Dünyanın neresinde olursa olsun,bir ülkenin kültürel dokusuyla birlikte, ekonomik yapısını güçlendirmenin yolu, üretilen bilgi, hizmet ve ürün hacmini, birbirleriyle uyum ve denge içinde büyütmektir. Üretimi zenginleştirmede sürükleyici güç, sorumluluğunun bilincinde olan erdemli insanlardır. Toplumun kültürel, siyasal ve ekonomik gücünü arttırabilmek için, bütün kesimlerin üretim sürecine katılmaları gerekir. Dünyada üretim gücünü büyütme, tek boyutlu bir eylem değildir.
Bütün dünyada ülkeden ülkeye bilgi, teknoloji ve sermaye akışının, büyük bir hız ve yoğunluk kazanması, her devletin ekonomik, siyasal ve kültürel politikalarında köklü dönüşümlere yol açmıştır. Ülkeler arasındaki zaman ve mesafe farkının giderek azalması, bir ideolojiye dönüştürülen ekonomi kuramlarını, bir çatışma kaynağı olmaktan çıkarmıştır. Bütün dünyada Ekonomi bir ideoloji olmaktan çıkmış, Fizik gibi, Matematik gibi, bir bilime dönüşmüştür.
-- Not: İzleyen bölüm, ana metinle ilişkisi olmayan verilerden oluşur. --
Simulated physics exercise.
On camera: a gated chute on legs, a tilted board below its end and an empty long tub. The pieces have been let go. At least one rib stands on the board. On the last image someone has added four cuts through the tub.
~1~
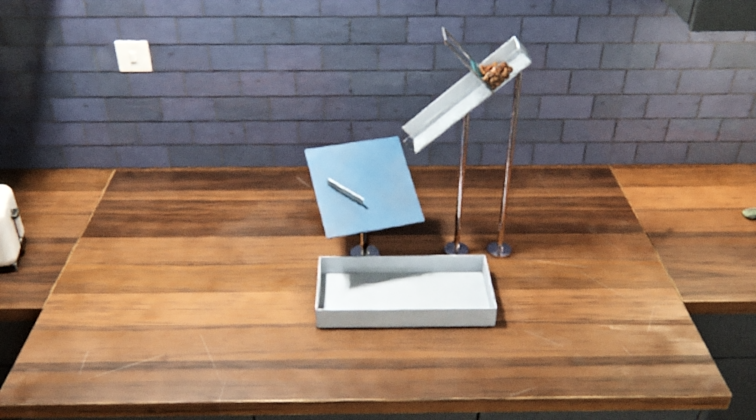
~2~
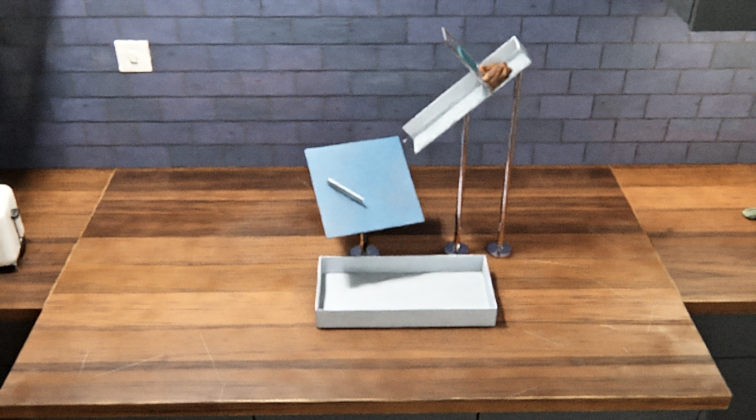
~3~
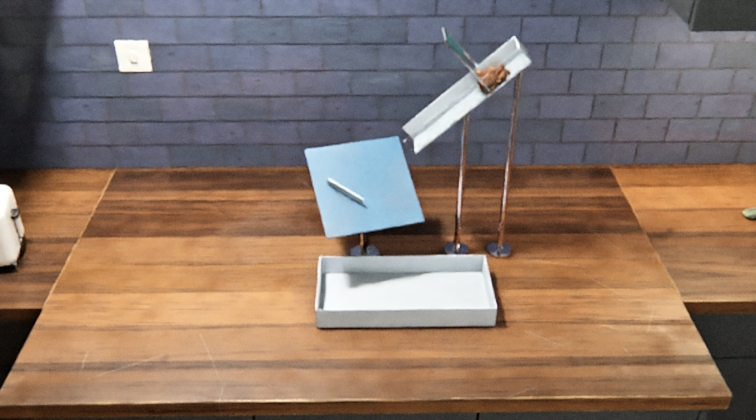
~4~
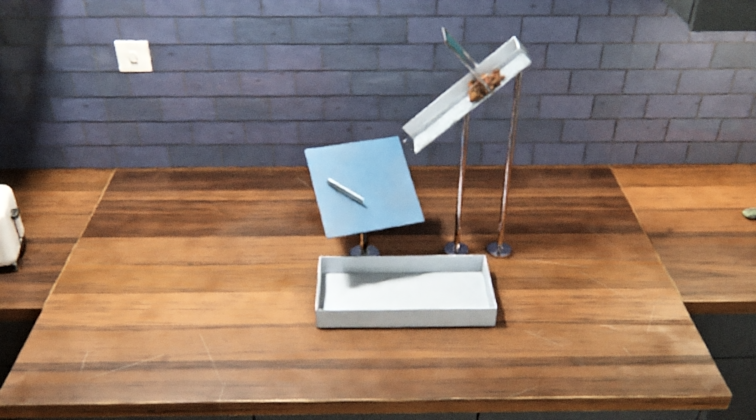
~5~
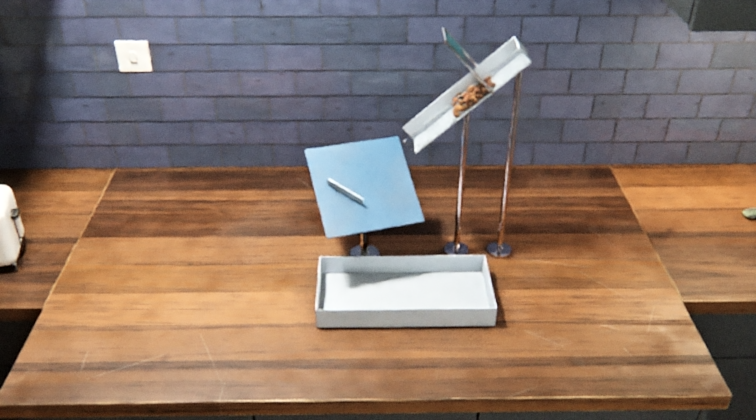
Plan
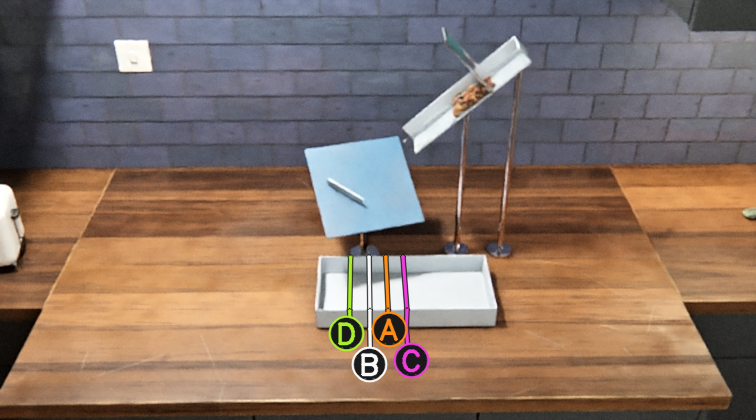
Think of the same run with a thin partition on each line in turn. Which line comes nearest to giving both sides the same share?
A works best here.
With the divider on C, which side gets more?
Left.
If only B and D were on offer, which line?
It is B.
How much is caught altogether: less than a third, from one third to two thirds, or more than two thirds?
More than two thirds.
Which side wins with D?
More lands on the right.
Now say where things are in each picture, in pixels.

Dünyanın hiçbir ülkesinde, artık Kapitalistlerle Komünistler savaşmıyor. Yirminci yüzyılın sonundaki gelişmeler, hiçbir ülkede kutsal kültürün yerini seküler kültürün alamayacağını göstermiştir. Marx’ın iddia ettiği gibi, toplumların afyonu kutsal kültür değil, seküler kültür olmuştur. Sovyetler Birliği dağıldıktan sonra, Samuel Huntington “Dünyada ülkeler değil, medeniyetler savaşıyor” dediğinde, büyük tartışmalara yol açmıştır. Ancak medeniyetler savaşı yeni başlamamıştır.
Tarihin ilk çağlarından beri, dünyada medeniyetler savaşmaktadır.Sezai Karakoç kitaplarında, medeniyetler savaşının mutlaka silahlarla, sürdürülen bir savaş olmadığını vurgulayarak, Huntington’dan çok daha önce, bunun bir zihniyet, bir hayat tarzı, bir dünya görüşü ve bir kültür savaşı olduğunun üzerinde önemle durmuştur. Artık dünyada devletlerin değil, medeniyetlerin yarışacağı genel kabul görmüştür. Hayatın bütün alanlarında, belirleyici olanın, ekonomiden önce, kültürün olduğu anlaşılmıştır. Bütün dünyada ekonomilerin gücünün, kültürden kaynaklandığının bilincine varılmıştır.
Her medeniyetin kaynağında mutlaka kutsal kültür vardır. Kozmolojik bakıştan uzak, metafizik kaynaktan yoksun bir medeniyet, zamanın direncine karşı, gücünü ve kaynaklarını koruyamaz. Bunun için A. N. Whitehead ve C. Dawson gibi düşünürler, her medeniyetin kaynağında, kutsal kültürle yoğrulmuş, bir misyonun olduğunu sürekli vurgulamışlardır. İnsanlık tarihinde, medeniyetler dinlerle yaşıttır. Dinlerin ve medeniyetlerin tarihlerini, birbirlerinden ayırmak mümkün değildir.
Yirmibirinci yüzyılda medeniyetler savaşı, hem ekonomik, hem de kültürel alanda üretimi artırarak, üstünlük kazanma yarışına dönüşmüştür. Ekonomik bağımsızlığın, ekonomik bağımlığa dönüştüğü bir dünyada, medeniyetler birbirleriyle savaşmaktan daha çok yarışmaktadır. Tarihin her döneminde, karşıtları olmayan medeniyetler, canlılıklarını koruyamadıkları gibi, uzun ömürlü de olmamışlardır. Medeniyetler arasında yarışmanın olmadığı bir dünyada, hiçbir alanda zenginleşme ve derinleşme olmaz.
Dünyada üniforma giyen güçler, medeniyetler aysberginin su üstünde kalan görünen yüzleridir. Medeniyetleri medeniyet yapanlar, aysbergin su altında kalan, forma giyen görünmeyen güçleridir.
Yirmbirinci yüzyılın fatihleri, medeniyetlerin cephelerde savaşan, üniformalı generalleri değil, medeniyetlerin pazarlarda savaşan, üniformasız generalleri olacaktır.
Kültürlerin derinleşmesinde ve ekonomilerin zenginleşmesinde, kültürel kaynaklar ekonomik kaynaklardan, daha büyük dönüştürücü güce sahiptir.